Si esto es así tenemos que aprender a
educarnos, a nosotros mismos y a los demás, en esta perspectiva. Y, ¿quién sacará al hombre del error de
confundir lo infinito que desea con lo finito que posee? Sólo una cosa, la experiencia
dolorosa de que lo que posee no le basta; o sea, las despedidas que casi
siempre vienen con dolor. En cambio, cuando eres feliz tienes tendencia a
quedarte quieto; y por eso Cristo nos advierte: los ricos –los que tienen los
graneros llenos y se bastan con ello– difícilmente entrarán en el Reino de los
Cielos. Esta forma de ver y de pensar hay que educarla, y no solemos hacerlo. En
otros tiempos sí lo vieron y lo lograron, aunque es de suponer que nosotros llegaremos
a conseguirlo mejor. Hay que educar en el sufrimiento, pues es fundamental,
pero no para el sufrimiento como meta en sí mismo. Hay que decirle a todo
hombre que esta vida es una constante desinstalación, y que esto duele. Por
tanto educar a un niño en la idea del no esfuerzo y de que lo atractivo es
instalarse, es llevarle a la pequeñez y
mantenerle allí. Si aprendemos y enseñamos que cualquier cosa que suceda en la
vida siempre es provisional, entonces leeremos el dolor de otra manera.
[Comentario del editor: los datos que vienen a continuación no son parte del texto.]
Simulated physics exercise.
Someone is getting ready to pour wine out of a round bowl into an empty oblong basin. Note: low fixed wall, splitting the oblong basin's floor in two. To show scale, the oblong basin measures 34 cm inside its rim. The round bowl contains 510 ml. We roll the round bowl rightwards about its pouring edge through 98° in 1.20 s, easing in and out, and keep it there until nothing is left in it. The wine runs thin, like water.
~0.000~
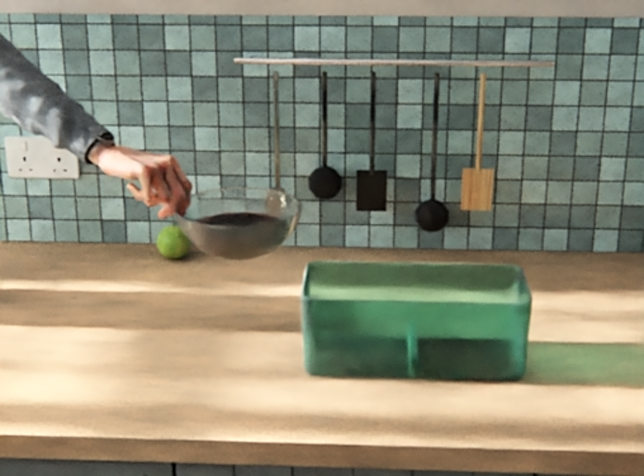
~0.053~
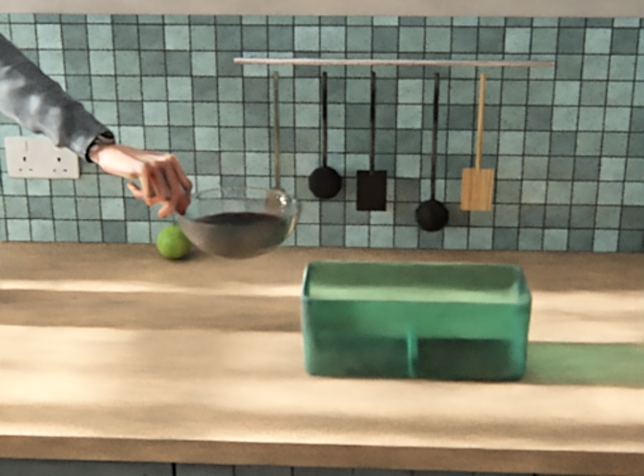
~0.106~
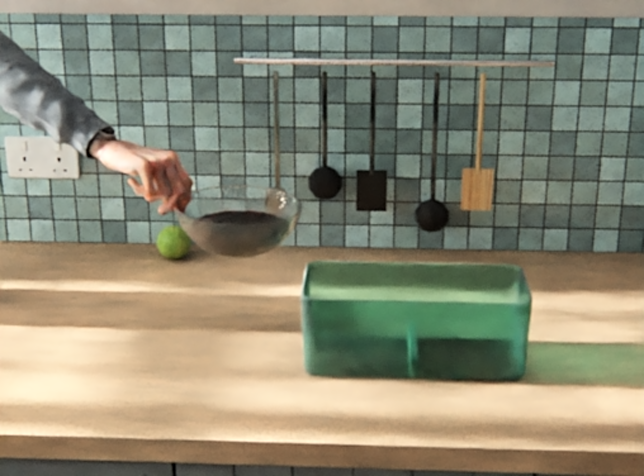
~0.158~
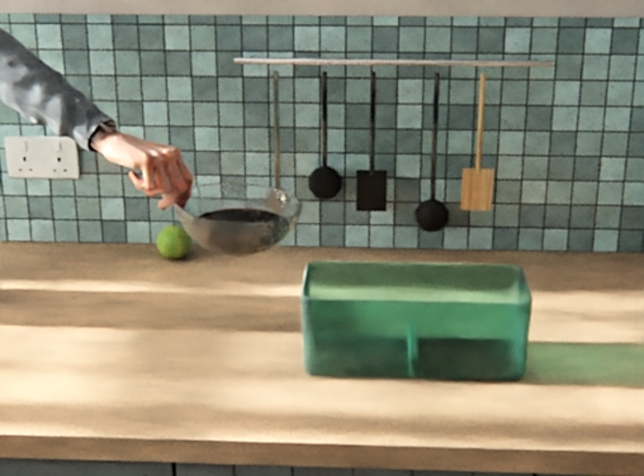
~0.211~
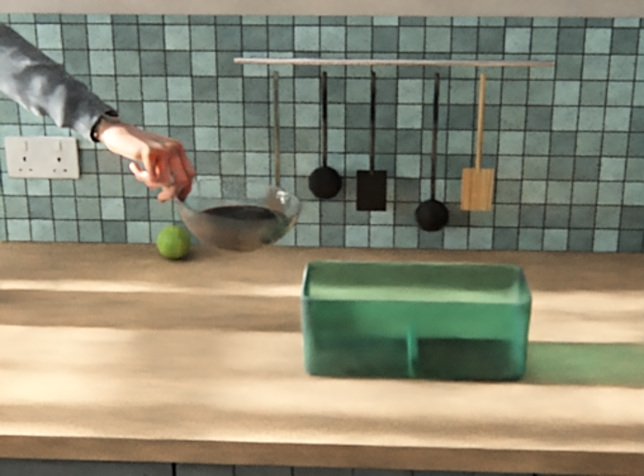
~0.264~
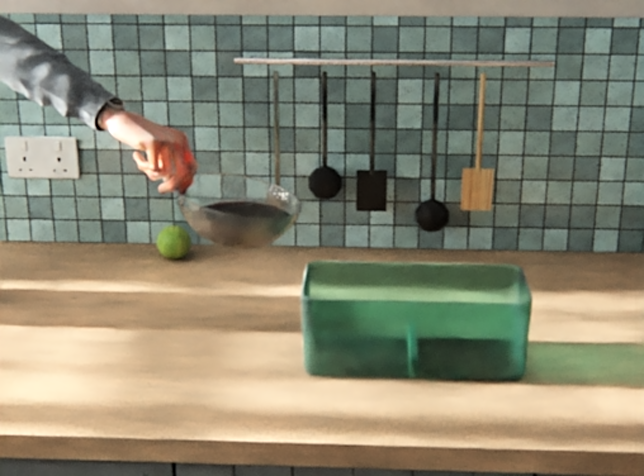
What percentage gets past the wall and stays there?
About 20 per cent.
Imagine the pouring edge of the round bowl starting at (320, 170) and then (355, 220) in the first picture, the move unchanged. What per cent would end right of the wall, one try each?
It comes to 20 per cent, and then 70 per cent.
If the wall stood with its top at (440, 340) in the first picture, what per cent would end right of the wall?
That would be about 20 in a hundred, I'd say.
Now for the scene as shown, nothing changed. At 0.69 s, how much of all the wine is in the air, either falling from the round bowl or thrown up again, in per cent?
Estimate: About 38 % of all of it.
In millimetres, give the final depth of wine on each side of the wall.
Depths at rest: Left around 18 mm, right around 4 mm.
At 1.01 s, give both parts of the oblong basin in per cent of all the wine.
Near 74 on the left, 9 on the right.
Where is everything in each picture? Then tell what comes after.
In the first picture, it leans 0°; its right rim is at (301, 209); the wine meets the walls at (189, 226) and (291, 228); the oblong basin's rim runs from (305, 280) to (527, 285); the wall's top is at (413, 340).
In the second picture, it leans 0°; its right rim is at (301, 209); the wine meets the walls at (188, 226) and (291, 227).
In the third picture, it leans 2°; its right rim is at (301, 209); the wine meets the walls at (189, 224) and (290, 226).
In the fourth picture, it leans 4°; its right rim is at (301, 209); the wine meets the walls at (190, 221) and (290, 224).
In the fifth picture, it leans 7°; its right rim is at (301, 209); the wine meets the walls at (190, 218) and (291, 222).
In the sixth picture, it leans 11°; its right rim is at (301, 209); the wine meets the walls at (191, 213) and (292, 218).
By 0.69 s the tilt is 61° and 57 per cent is still to pour, 5 is left of the wall and 0 right of it.
By 1.01 s the tilt is 92° and 1 per cent is still to pour, 75 is left of the wall and 9 right of it.
By 1.34 s the tilt is 98° and 0 per cent is still to pour, 79 is left of the wall and 20 right of it.
By 1.70 s the tilt is 98° and 0 per cent is still to pour, 78 is left of the wall and 20 right of it.
At rest 78 per cent lies left of the wall, 20 right of it and 2 outside.
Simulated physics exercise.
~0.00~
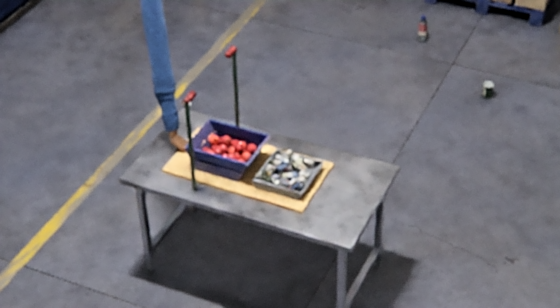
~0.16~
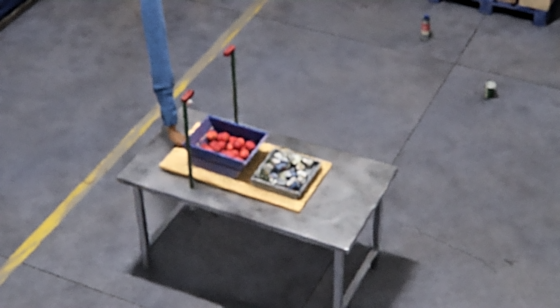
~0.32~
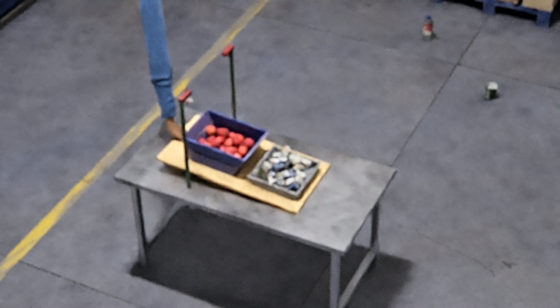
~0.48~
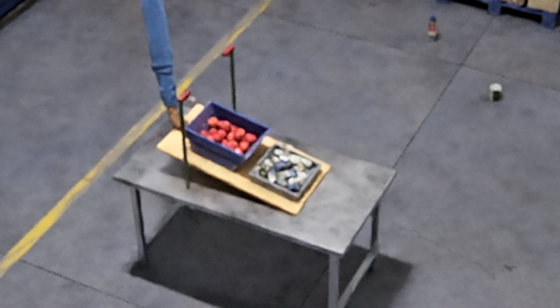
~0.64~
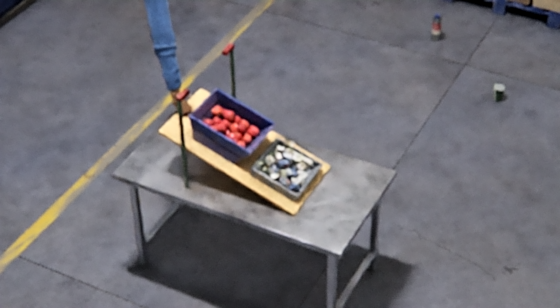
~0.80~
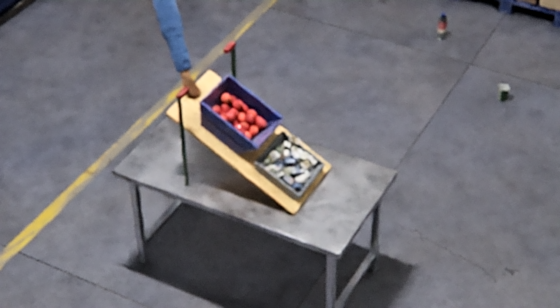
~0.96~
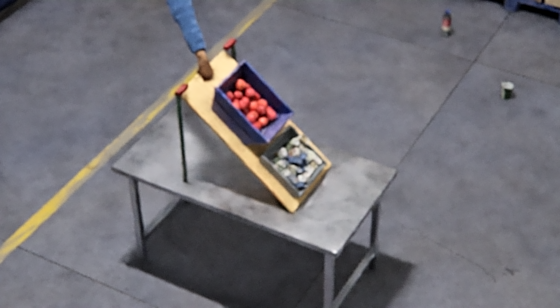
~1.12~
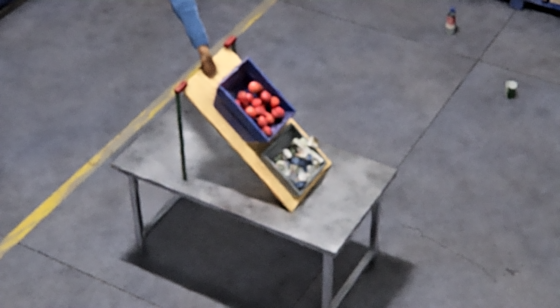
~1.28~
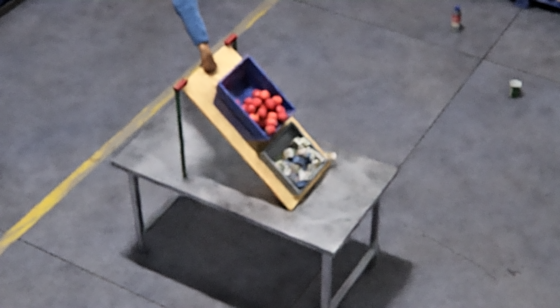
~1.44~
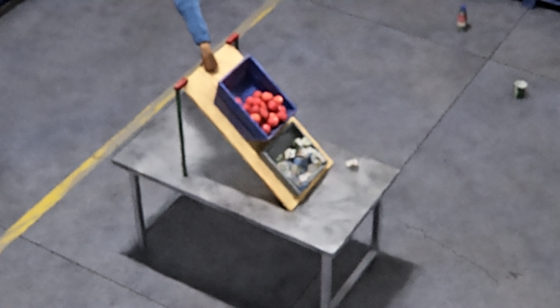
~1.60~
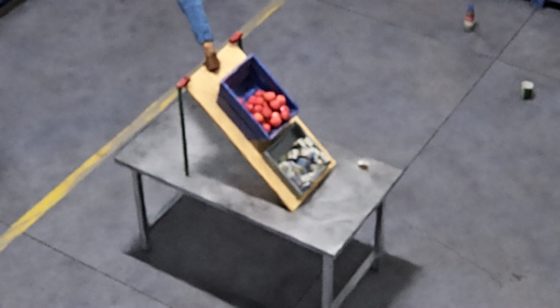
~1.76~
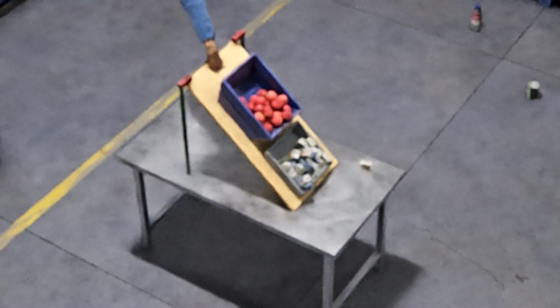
A hand tilts a board holding two crates, and a small carton tumbles onto the table.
También
hay que decir que, al no tener valor por sí mismo el sufrimiento, no hay por qué
inventarse sufrimientos; pero sí hay que instruir sobre la forma de enfocar los
que nos toquen.
Si
entendemos el Evangelio y la vida de Jesús-Cristo como un llegar-volver al Ser del
hombre, las cosas se nos aclaran inmediatamente. Cristo es el Hombre total, y
si lo es y sufrió tenemos que admitir que el sufrimiento nos devuelve a ser
hombres. El sufrimiento pertenece a la
condición humana y, por tanto, cuanto
más perfecto es el hombre más sufre; más le duele el mal y la injusticia.
Desde la perfección se entienden mejor las formas de instalación humana y el daño
que originan: tanto al que se instala como a las víctimas que crea este a su
alrededor. Y esto es lo que pasa en la muerte de Cristo (que fue víctima no
solo de los instalados en la religión y el poder, sino víctima también de su
propia desinstalación): Porque Cristo se
despidió hasta tal punto de los apoyos humanos, que Dios le resucitó.